Lauren Kaye

Members of the search marketing industry recently brought it to Google’s attention that some news providers were scoring prime spots in Google News SERPs even though their content had become outdated. Specifically, these concerned SEOs and content marketers noted that USA Today stories featured timestamps on results pages that didn’t correlate with their actual publication.

In a Google Product Forums thread, officials from the search engine said this is just a glitch that’s being looked into. For the meantime, users are advised to personalize their search settings to receive results from suspect domains “rarely.” If these allegations reflect sites’ attempts to sneak their way to the top of SERPs, the timestamp issue could become a spam concern for Google and marketers with white hat SEO strategies.

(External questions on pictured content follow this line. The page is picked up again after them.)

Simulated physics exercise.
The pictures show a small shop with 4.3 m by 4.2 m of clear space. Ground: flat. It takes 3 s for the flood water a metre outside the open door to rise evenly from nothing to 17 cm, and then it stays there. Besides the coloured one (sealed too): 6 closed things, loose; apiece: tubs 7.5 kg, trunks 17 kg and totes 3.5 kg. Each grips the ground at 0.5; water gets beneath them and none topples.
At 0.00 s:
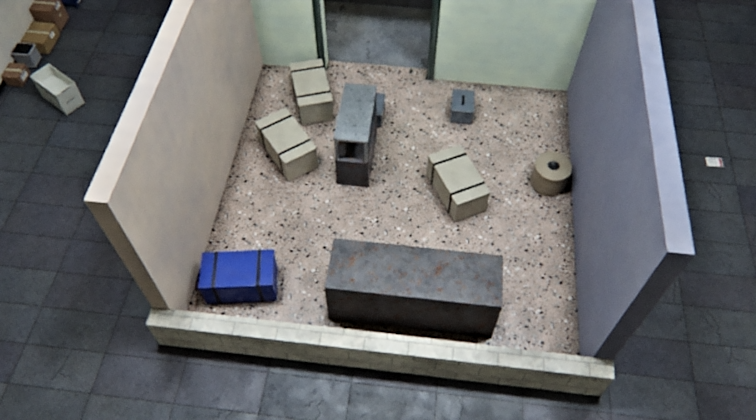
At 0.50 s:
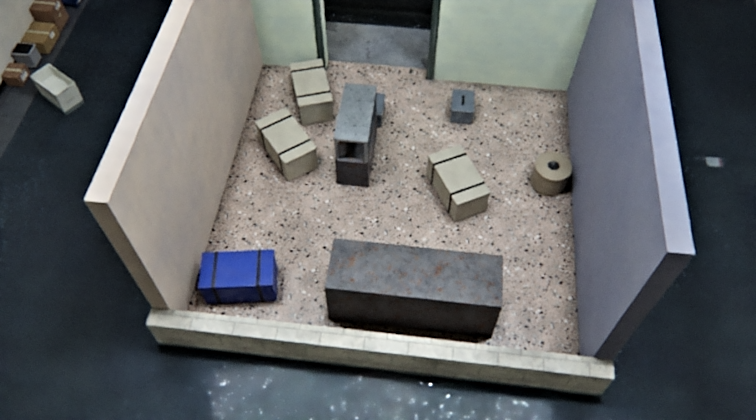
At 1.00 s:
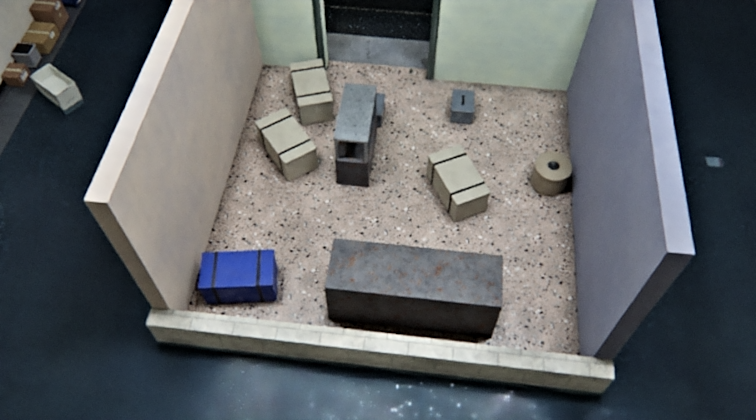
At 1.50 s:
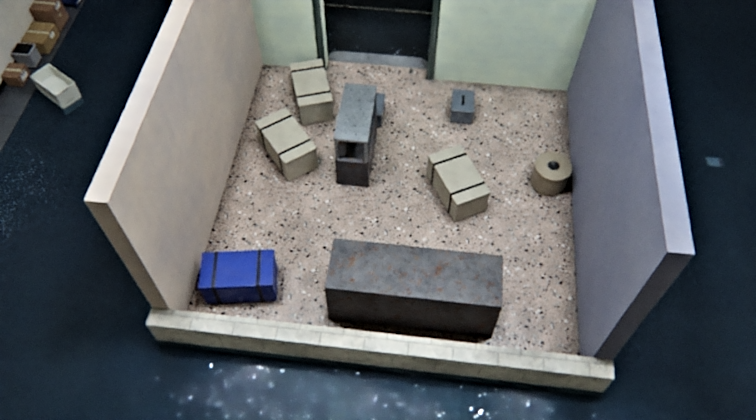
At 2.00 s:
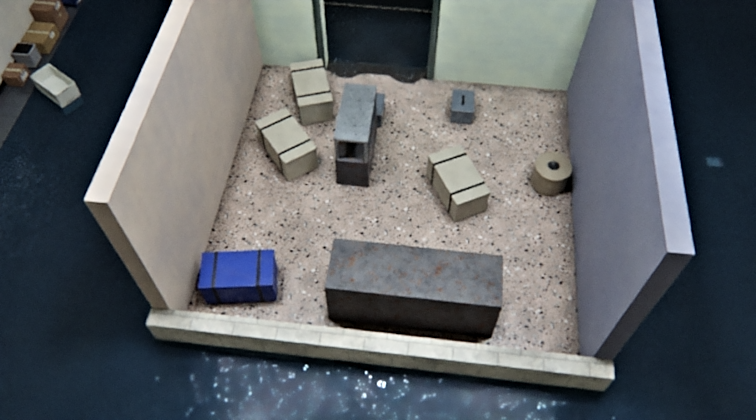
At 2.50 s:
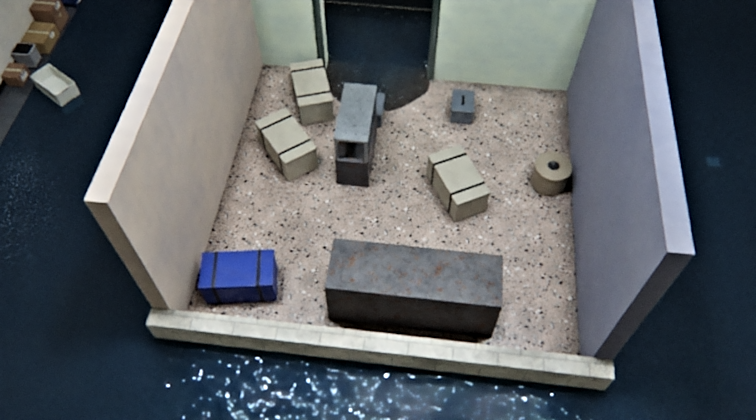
Dark water spreads over the grey tiled ground around a small, open-topped shop with a speckled floor, seen from high above by a still camera. Inside, a blue trunk sits at the lower left behind a low front wall, near a long dark counter, with pale strapped boxes, a grey stand and a tan roll beyond. Water glints outside, then creeps through the back doorway onto the floor, while the objects inside stay put.
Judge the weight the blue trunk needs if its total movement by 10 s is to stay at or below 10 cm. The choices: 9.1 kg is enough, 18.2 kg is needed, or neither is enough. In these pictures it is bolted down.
My judgement is that neither is enough.
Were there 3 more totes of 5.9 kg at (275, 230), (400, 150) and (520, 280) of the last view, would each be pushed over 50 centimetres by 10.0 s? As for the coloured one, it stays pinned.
Taking them in order, the first is beyond the line, the second beyond the line and the third beyond the line.
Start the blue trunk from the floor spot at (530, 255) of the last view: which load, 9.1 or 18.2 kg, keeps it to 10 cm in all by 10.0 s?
Short answer: No load.
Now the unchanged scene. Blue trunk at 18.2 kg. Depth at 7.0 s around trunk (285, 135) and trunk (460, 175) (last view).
First about 8 cm, second about 3 cm.
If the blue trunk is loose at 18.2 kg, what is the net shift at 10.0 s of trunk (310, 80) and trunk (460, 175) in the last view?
40 cm, 120 cm.
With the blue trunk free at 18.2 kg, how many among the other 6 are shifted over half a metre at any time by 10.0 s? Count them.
5 in all.
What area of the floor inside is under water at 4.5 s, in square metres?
Flooded: Near 6.0 m2.
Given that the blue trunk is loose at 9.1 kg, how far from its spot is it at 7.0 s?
Around 20 centimetres out of place.
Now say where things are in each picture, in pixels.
The first frame shows the blue trunk at (237, 268), on the bottom; 0.0 m2 under water; 0 of 7 have shifted.
The second frame shows the blue trunk at (237, 268), on the bottom; 0.0 m2 under water; 0 of 7 have shifted.
The third frame shows the blue trunk at (237, 268), on the bottom; 0.0 m2 under water; 0 of 7 have shifted.
The fourth frame shows the blue trunk at (237, 268) rests on the ground; water covers 0.0 m2; 0 of 7 have shifted.
The fifth frame shows the blue trunk at (237, 268), on the bottom; water covers 0.0 m2; 0 of 7 have shifted.
The sixth frame shows the blue trunk at (237, 268) rests on the ground; water covers 0.8 m2; 0 of 7 have shifted.
After 3.5 s the blue trunk would be 0 cm from its start with 9.1 kg and 0 cm from its start with 18.2 kg; 0 cm of water round it then.
After 4.5 s the blue trunk would be 0 cm from its start with 9.1 kg and 0 cm from its start with 18.2 kg; 0 cm of water round it then.
After 7.0 s the blue trunk would be 23 cm from its start with 9.1 kg and 2 cm from its start with 18.2 kg; 4 cm of water round it then.
After 10.0 s the blue trunk would be 41 cm from its start with 9.1 kg and 50 cm from its start with 18.2 kg; 12 cm of water round it then.
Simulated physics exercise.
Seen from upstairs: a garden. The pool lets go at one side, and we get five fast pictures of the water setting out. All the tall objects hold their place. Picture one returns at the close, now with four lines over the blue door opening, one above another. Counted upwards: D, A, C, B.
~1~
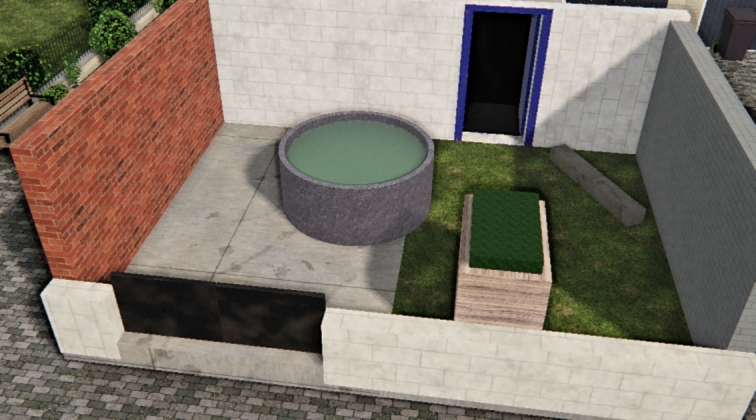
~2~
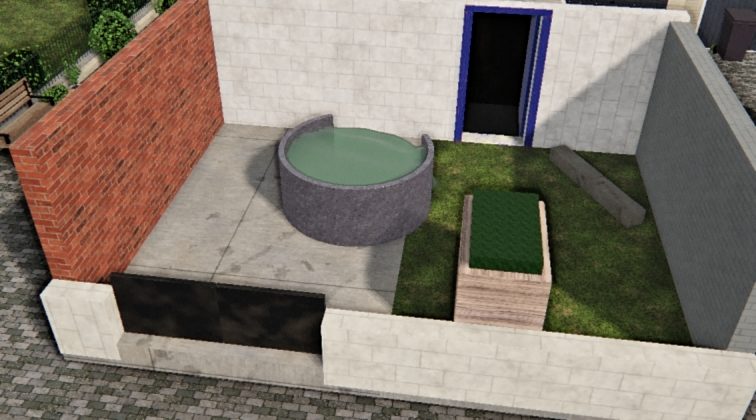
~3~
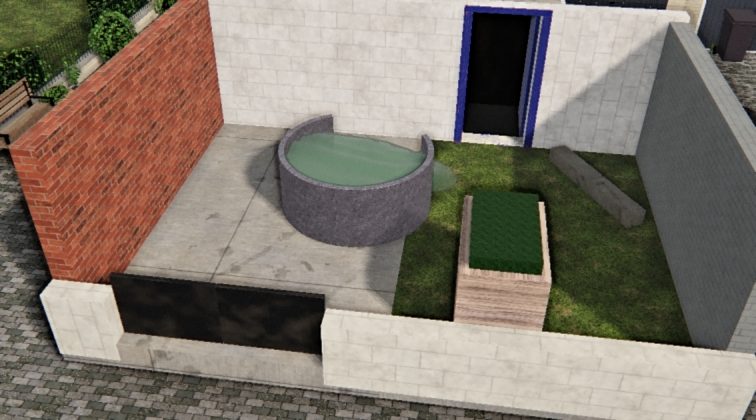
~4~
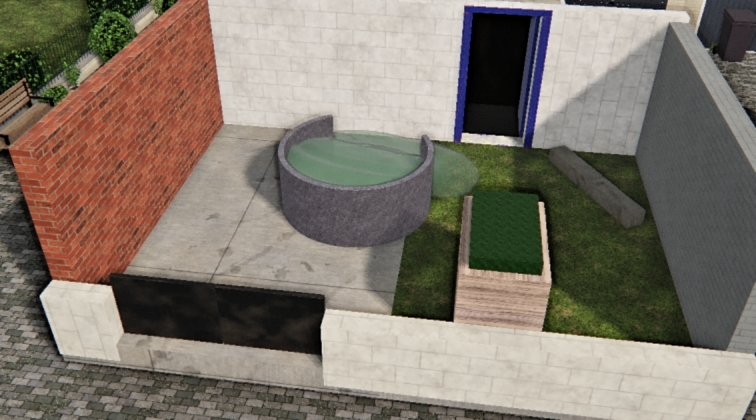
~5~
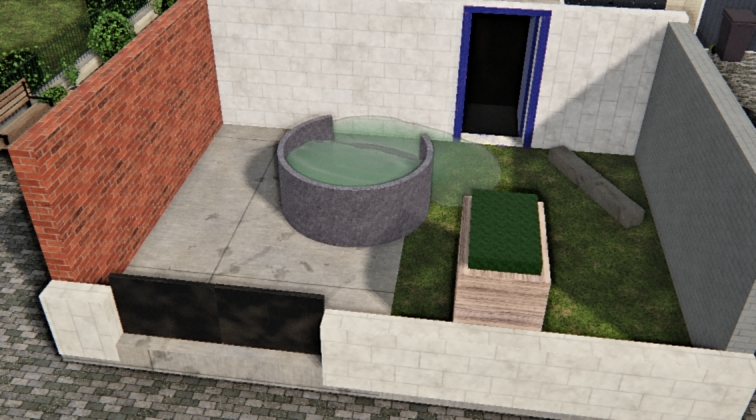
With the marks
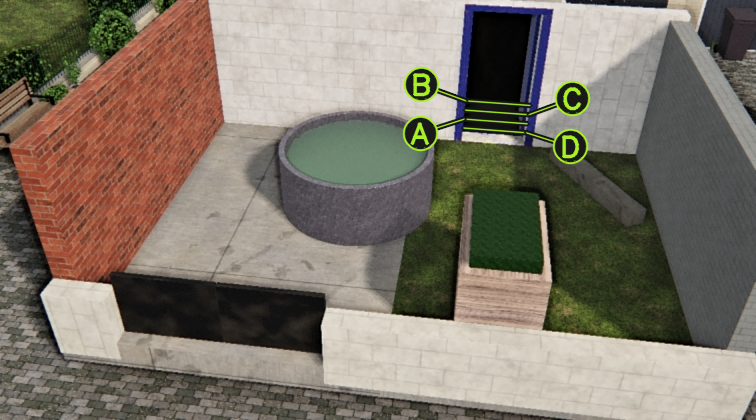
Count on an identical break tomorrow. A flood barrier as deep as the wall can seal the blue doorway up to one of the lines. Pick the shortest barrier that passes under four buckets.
Go for D.
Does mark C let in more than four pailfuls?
No, that is safe.
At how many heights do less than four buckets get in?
All four.
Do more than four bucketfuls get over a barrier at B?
No, not at all.
On the marked copy, A at (495, 121); B at (497, 103); C at (496, 112); D at (494, 130); from the bottom up D, A, C, B.
With A, nothing gets over.
With B, nothing gets over.
With C, nothing gets over.
With D, a splash gets over, under a bucket.
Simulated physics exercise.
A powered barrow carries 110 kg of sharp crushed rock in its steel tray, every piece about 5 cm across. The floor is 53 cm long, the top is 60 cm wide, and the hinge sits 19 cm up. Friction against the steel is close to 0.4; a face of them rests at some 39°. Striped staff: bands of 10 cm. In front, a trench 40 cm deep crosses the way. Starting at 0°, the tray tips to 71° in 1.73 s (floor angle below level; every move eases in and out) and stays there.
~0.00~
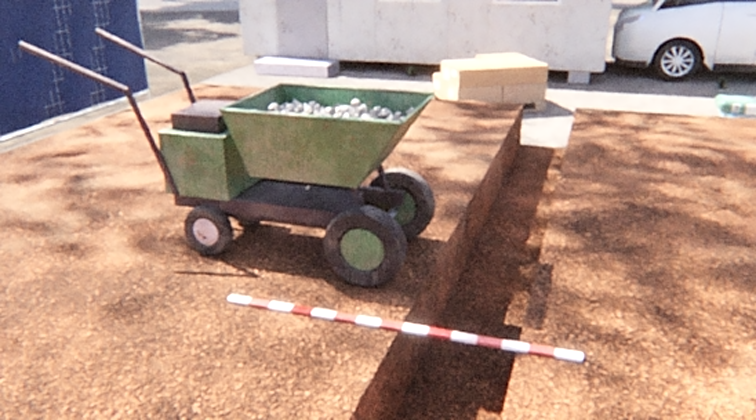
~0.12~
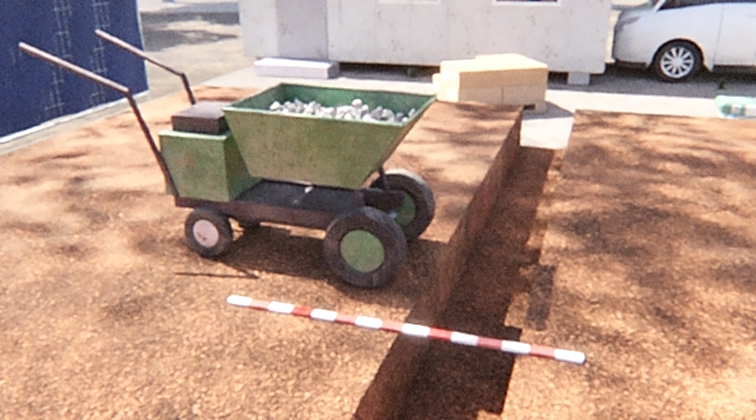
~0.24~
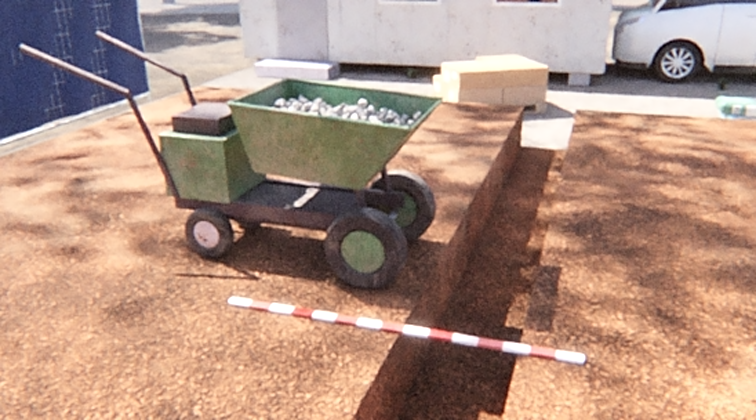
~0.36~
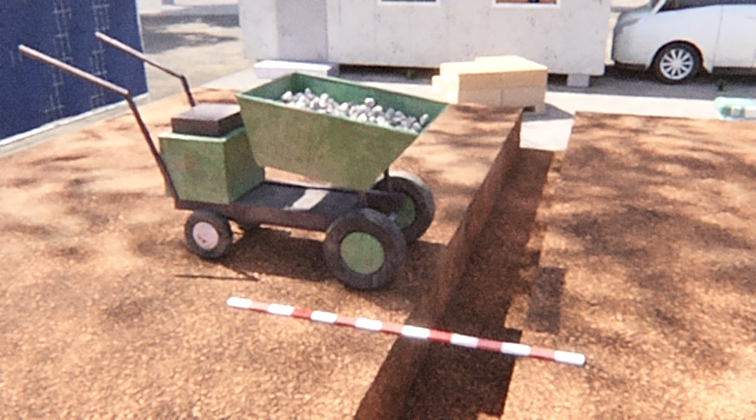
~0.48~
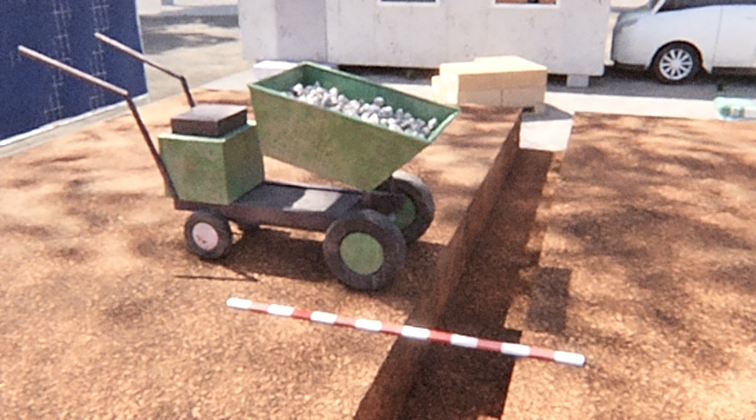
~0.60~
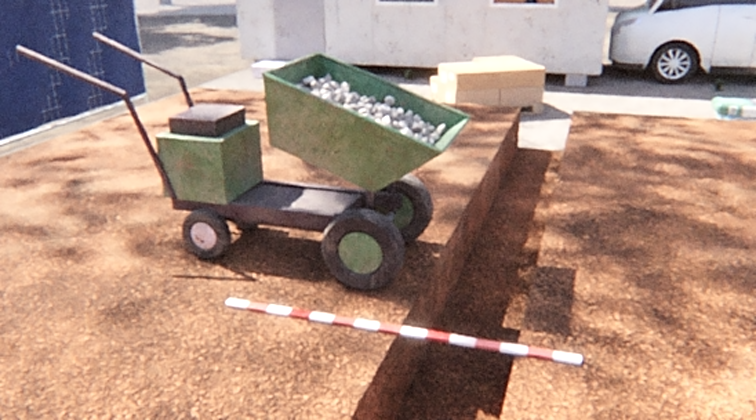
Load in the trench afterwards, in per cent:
49 %.
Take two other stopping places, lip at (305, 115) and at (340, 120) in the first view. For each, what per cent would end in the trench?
Some 75 and some 75 per cent, in that order.
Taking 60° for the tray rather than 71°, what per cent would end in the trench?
Roughly 10%.
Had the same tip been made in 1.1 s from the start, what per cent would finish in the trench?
I'd put it at some 40 in a hundred.
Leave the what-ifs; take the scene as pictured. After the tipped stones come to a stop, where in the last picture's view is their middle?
Resting centre: About (515, 337).
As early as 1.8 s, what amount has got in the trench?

SERP that contains older web content.

A query for “Google” in Google News at 12:20 p.m. on June 24th provides the following results: An article by USA Today is listed with a timestamp that indicates it was published two hours prior. Clicking the linked article directs back to the news provider’s website, which shows it was actually published on June 23 at 6:25 p.m.

Content marketers must be wary of publication times on news content.

The website shows the news content was actually published a day earlier. 

This is not an isolated incident, Barry Schwartz wrote in an article for Search Engine Land. “From what I can tell, it seems as if USA Today was specifically sending newer dates to Google News. Meaning, Google News was being fed by USA Today artificial date information, and Google was using that information.”

If Google does not have a ranking signal that verifies actual publication dates, black hat marketers will likely exploit this oversight. However, Google generally finds a way counter spammy SEO practices and punish domains that attempt to profit from them.